Au Ghana, seul le nom d’une société de façade figure sur les listes de permis de navire et sur une base de données maintenue pas IHS Sea-web, mais l’EJF signale que 90 à 95 % de la flotte de chalutiers du Ghana pourrait être sujette à une participation chinoise.
Il n’existe aucun avantage légitime pour que les pays africains permettent à des navires de pêche appartenant à des sociétés fantômes d’être exploités, déclare Duncan Copeland, directeur exécutif de Trygg Mat Tracking, à ADF dans un e-mail.
« Les coentreprises sont extrêmement complexes, et bien que l’intention puisse être d’obtenir des avantages locaux, les structures de ces sociétés sont trop souvent exploitées pour le bénéfice des propriétaires étrangers », déclare M. Copeland.
La Namibie a encouragé les ententes de coentreprise mais une plainte déposée en 2019 et basée sur des dénonciations a révélé des allégations de corruption par les hauts responsables namibiens concernant des distributions inappropriées de droits et de quotas de pêche à des intérêts étrangers et des coentreprises, selon Trygg Mat Tracking.
La plainte s’appuie sur des documents révélés par un ex-employé de la société de pêche islandaise Samherj. Bien qu’il ait semblé que Samherj détenait une participation minoritaire dans Katla, sa filiale namibienne, elle conservait actuellement un contrôle majoritaire de la société par l’intermédiaire de paiements versés à l’actionnaire namibien majoritaire de Katla, selon les documents.
Le ministre des Pêcheries et le ministre de la Justice de Namibie ont démissionné après le dépôt de la plainte, appelée maintenant le scandale « Fishrot » [poisson pourri], et les autorités poursuivent leurs enquêtes.
La transparence est nécessaire
Steve Trent, directeur exécutif de l’EJF, déclare que les pays devraient créer des systèmes pour identifier le propriétaire bénéficiaire d’un navire et s’assurer que ces propriétaires puissent être tenus responsables de la pêche illégale et d’autres crimes maritimes.
« Ce système inclurait la divulgation des ententes de propriétaire lorsqu’un navire est enregistré sous le pavillon d’un pays ou fait une demande de permis ou d’une licence de pêche, déclare M. Trent à ADF dans un e-mail. Il devrait exister des informations claires qui identifient l’entité qui profite en dernier lieu des activités du navire, ou qui les contrôle. Ces informations devraient être mises à la disposition du public et actualisées si nécessaire. »

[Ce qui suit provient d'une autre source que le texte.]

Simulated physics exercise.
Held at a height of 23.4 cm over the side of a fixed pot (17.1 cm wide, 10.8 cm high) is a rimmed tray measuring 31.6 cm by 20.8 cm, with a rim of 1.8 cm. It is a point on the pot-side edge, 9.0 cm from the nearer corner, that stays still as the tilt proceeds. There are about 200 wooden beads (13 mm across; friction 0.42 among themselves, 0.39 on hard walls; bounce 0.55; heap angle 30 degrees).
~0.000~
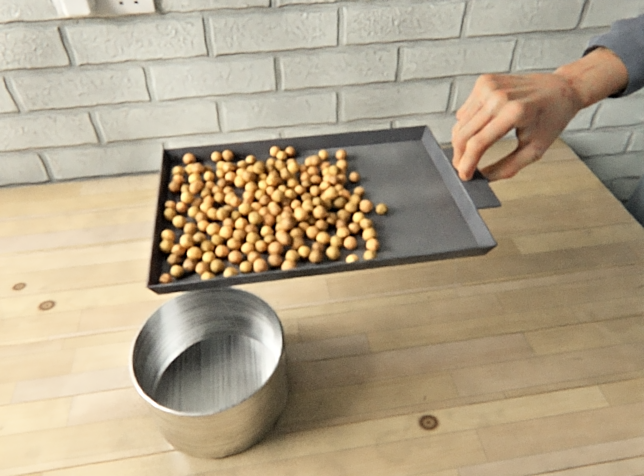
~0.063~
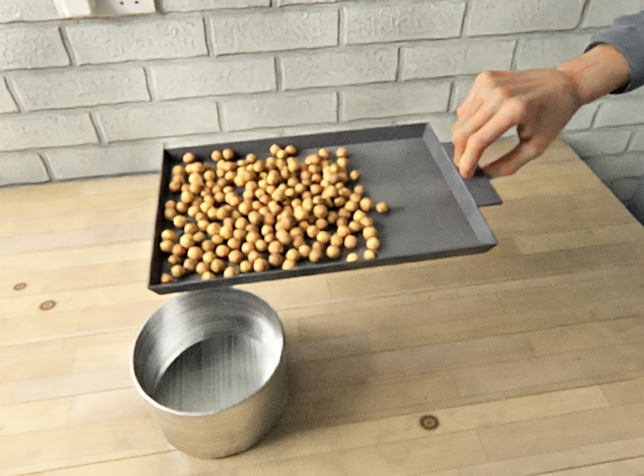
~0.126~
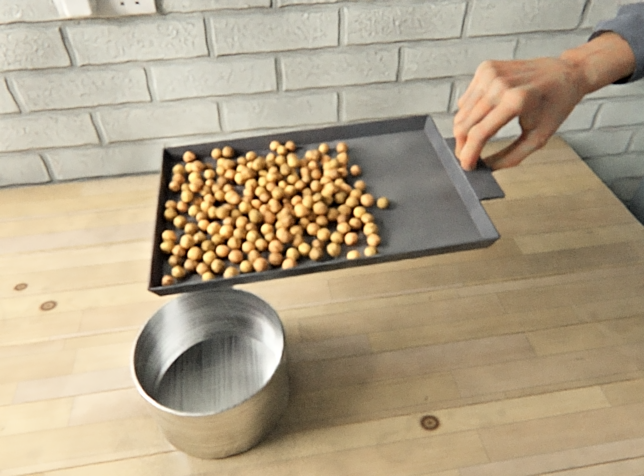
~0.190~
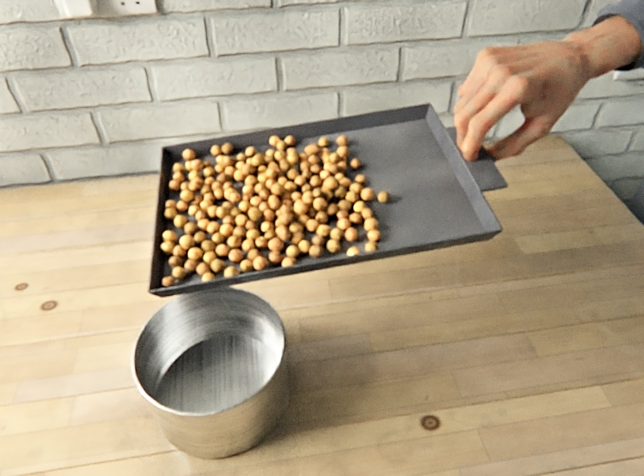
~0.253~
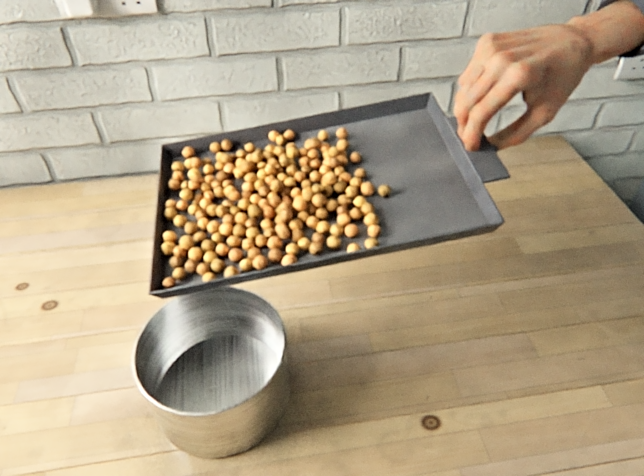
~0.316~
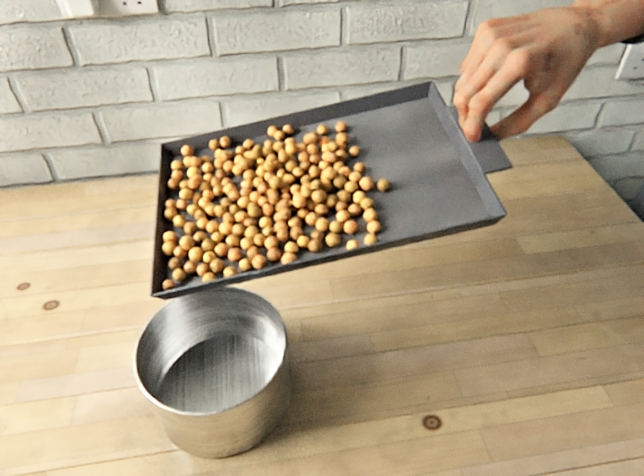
A hand gradually raises the right end of a dark tray of round wooden beads.
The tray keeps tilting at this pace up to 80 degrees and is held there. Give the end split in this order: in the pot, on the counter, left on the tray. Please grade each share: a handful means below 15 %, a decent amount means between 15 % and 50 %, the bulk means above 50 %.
Pot: The bulk, counter: A decent amount, left on the tray: A handful.
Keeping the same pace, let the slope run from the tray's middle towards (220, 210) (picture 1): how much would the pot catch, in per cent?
Around 10 percent of them.
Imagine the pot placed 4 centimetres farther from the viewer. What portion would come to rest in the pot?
Then close to 40 per cent.
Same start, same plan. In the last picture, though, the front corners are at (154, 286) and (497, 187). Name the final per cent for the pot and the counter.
Per cent by place - pot 25, counter 75.
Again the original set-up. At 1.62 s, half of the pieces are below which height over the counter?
I'd put it near 24 cm.
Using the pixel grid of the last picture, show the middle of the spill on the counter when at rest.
I'd put it near (72, 466).
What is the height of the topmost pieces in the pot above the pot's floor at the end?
Measured height: Approx. 3.0 cm.
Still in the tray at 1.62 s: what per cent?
75 %, give or take.
After 1.10 s, tilt 43 degrees; the tray holds 100 %, the pot 0 %.
After 1.62 s, tilt 65 degrees; the tray holds 75 %, the pot 5 %.
After 2.20 s, tilt 80 degrees; the tray holds 5 %, the pot 65 %.
In the end, at 3.2 s, pot 70 %, counter 30 %, tray 0 %.
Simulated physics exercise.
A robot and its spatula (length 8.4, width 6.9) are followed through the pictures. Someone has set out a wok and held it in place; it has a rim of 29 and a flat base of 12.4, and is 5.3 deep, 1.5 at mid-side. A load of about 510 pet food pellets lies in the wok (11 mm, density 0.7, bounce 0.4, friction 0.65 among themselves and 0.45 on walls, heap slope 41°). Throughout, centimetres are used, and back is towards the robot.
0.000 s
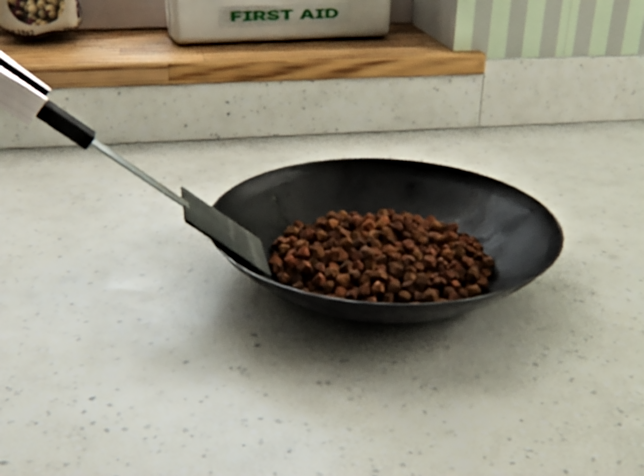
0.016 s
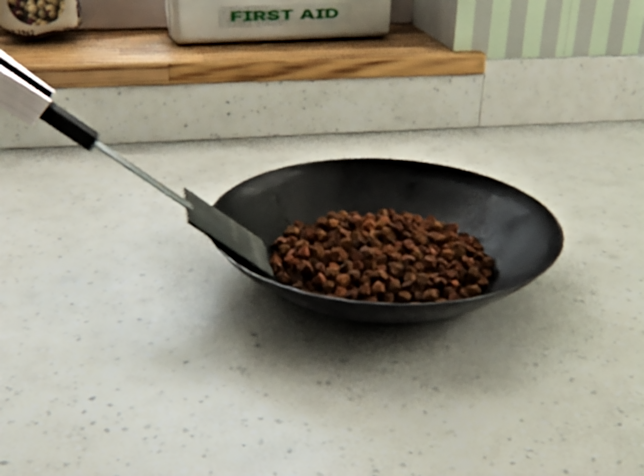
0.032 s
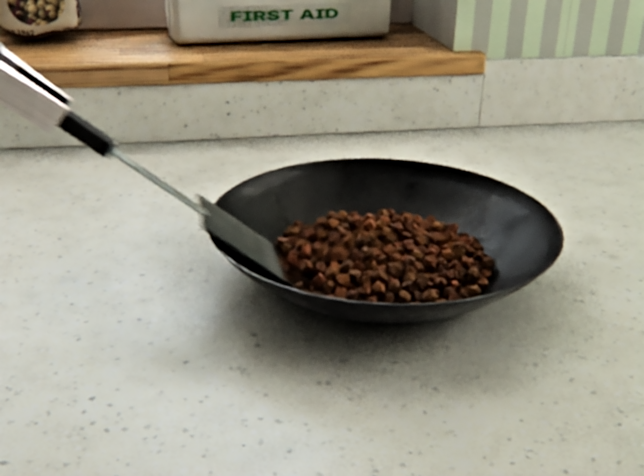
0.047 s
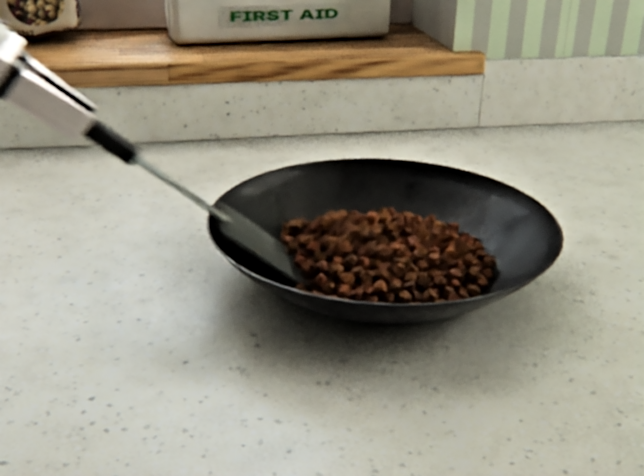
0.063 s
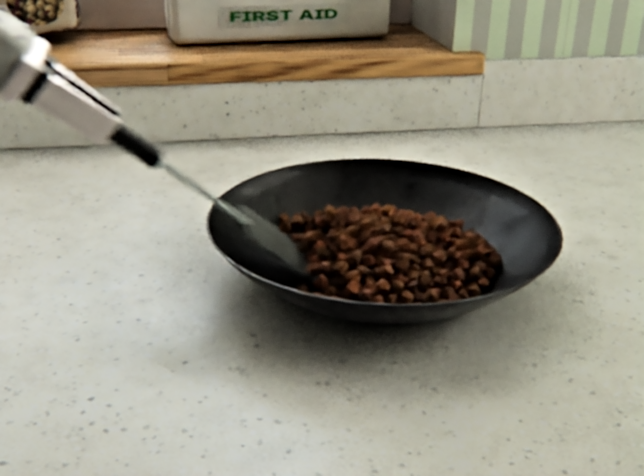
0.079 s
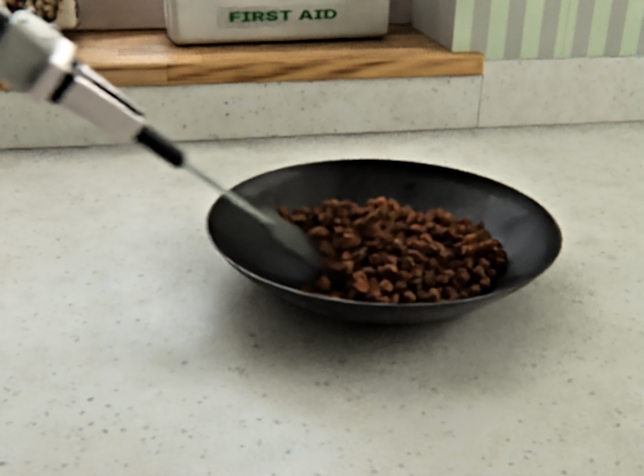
On a speckled pale countertop, a robot arm holding a spatula at the left edge of a black wok slides the blade down and rightward into brown pellets, nudging the heap slightly to the right while the wok stays still.
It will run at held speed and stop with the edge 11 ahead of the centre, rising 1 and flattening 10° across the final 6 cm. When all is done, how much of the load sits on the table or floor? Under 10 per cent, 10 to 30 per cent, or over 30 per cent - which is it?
It is over 30 per cent.
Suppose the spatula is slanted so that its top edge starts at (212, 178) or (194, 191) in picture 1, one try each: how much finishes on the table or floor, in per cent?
I'd say near 40 per cent for the first and near 40 per cent for the second.
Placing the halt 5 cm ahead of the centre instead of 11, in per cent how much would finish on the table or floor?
In that case about 0 percent ends on the table or floor.
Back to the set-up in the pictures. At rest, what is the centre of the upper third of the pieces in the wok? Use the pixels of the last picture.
The middle lies somewhere around (438, 267).
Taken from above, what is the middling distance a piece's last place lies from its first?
The value is roughly 6 cm.
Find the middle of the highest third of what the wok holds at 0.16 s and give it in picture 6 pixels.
It is centred close to (453, 225).
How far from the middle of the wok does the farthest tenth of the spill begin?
The distance is roughly 40 cm.
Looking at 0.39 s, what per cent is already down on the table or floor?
I'd put it at around 20 per cent.
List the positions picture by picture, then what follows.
In the first picture, the spatula top edge at (183, 203), sloping 40°; upper third of the load around (380, 249), from x 275 to 485, top at y 215; 510 in the wok.
In the second picture, the spatula top edge at (186, 204), sloping 40°; upper third of the load around (380, 249), from x 275 to 485, top at y 215.
In the third picture, the spatula top edge at (201, 211), sloping 40°; upper third of the load around (379, 249), from x 280 to 485, top at y 215.
In the fourth picture, the spatula top edge at (223, 218), sloping 40°; upper third of the load around (378, 245), from x 285 to 490, top at y 210.
In the fifth picture, the spatula top edge at (245, 221), sloping 40°; upper third of the load around (383, 239), from x 285 to 495, top at y 210.
In the sixth picture, the spatula top edge at (266, 221), sloping 40°; upper third of the load around (390, 235), from x 285 to 500, top at y 205; 510 in the wok.
After 0.12 s, sloping 40°, highest piece 6 above the table; 510 in the wok.
After 0.16 s, sloping 38°, highest piece 6 above the table; 510 in the wok.
After 0.39 s, sloping 30°, highest piece 8 above the table; 303 in the wok, 105 on the table or floor, 102 on the blade or in flight.
After 1.44 s, sloping 30°, highest piece 4 above the table; 303 in the wok, 207 on the table or floor.
In the end, 303 in the wok, 207 on the table or floor. That is 41 % on the table or floor.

Les mesures de transparence, par exemple l’exigence de numéros uniques pour les navires de pêche, peuvent aussi aider les pays à tracer les antécédents et l’appartenance d’un navire et détecter l’emploi de sociétés fantômes. Pour identifier les vaisseaux pratiquant la pêche illégale ou insoutenable, M. Trent recommande que les pays utilisent le service Global Fishing Watch pour publier les activités des navires de pêche en temps réel et assurer que ces informations soient disponibles, ce qui est une mesure simple et économique.
« Le manque de rapports ou la fourniture de fausses informations d’appartenance devraient conduire à des sanctions de dissuasion, déclare M. Trent. Lorsqu’un navire est identifié comme agissant par l’intermédiaire d’une société fantôme, ou lorsqu’il est soupçonné de le faire, l’enregistrement et le permis ou l’autorisation de pêche devraient être refusés à ce navire. »
M. Trent fait appel à une mise en application stricte de la loi dans les pays tels que le Sénégal, où les navires maritimes doivent appartenir au moins à 51 % à des ressortissants du pays ou à des sociétés qui sont sénégalaises ou qui appartiennent à un membre de la Communauté économique des États de l’Afrique de l’Ouest.
« Lorsque des entités étrangères sont soupçonnées d’établir des sociétés de façade ou fantômes pour contourner les lois locales, comme c’est le cas au Sénégal, les responsables des pêcheries peuvent engager des agences munies d’un mandat d’investigation pour examiner ce que dissimulent les structures d’entreprise et rechercher la destination des flux financiers afin de déterminer les propriétaires bénéficiaires réels des navires battant leur pavillon ou exploitant leurs eaux territoriales », déclare M. Trent.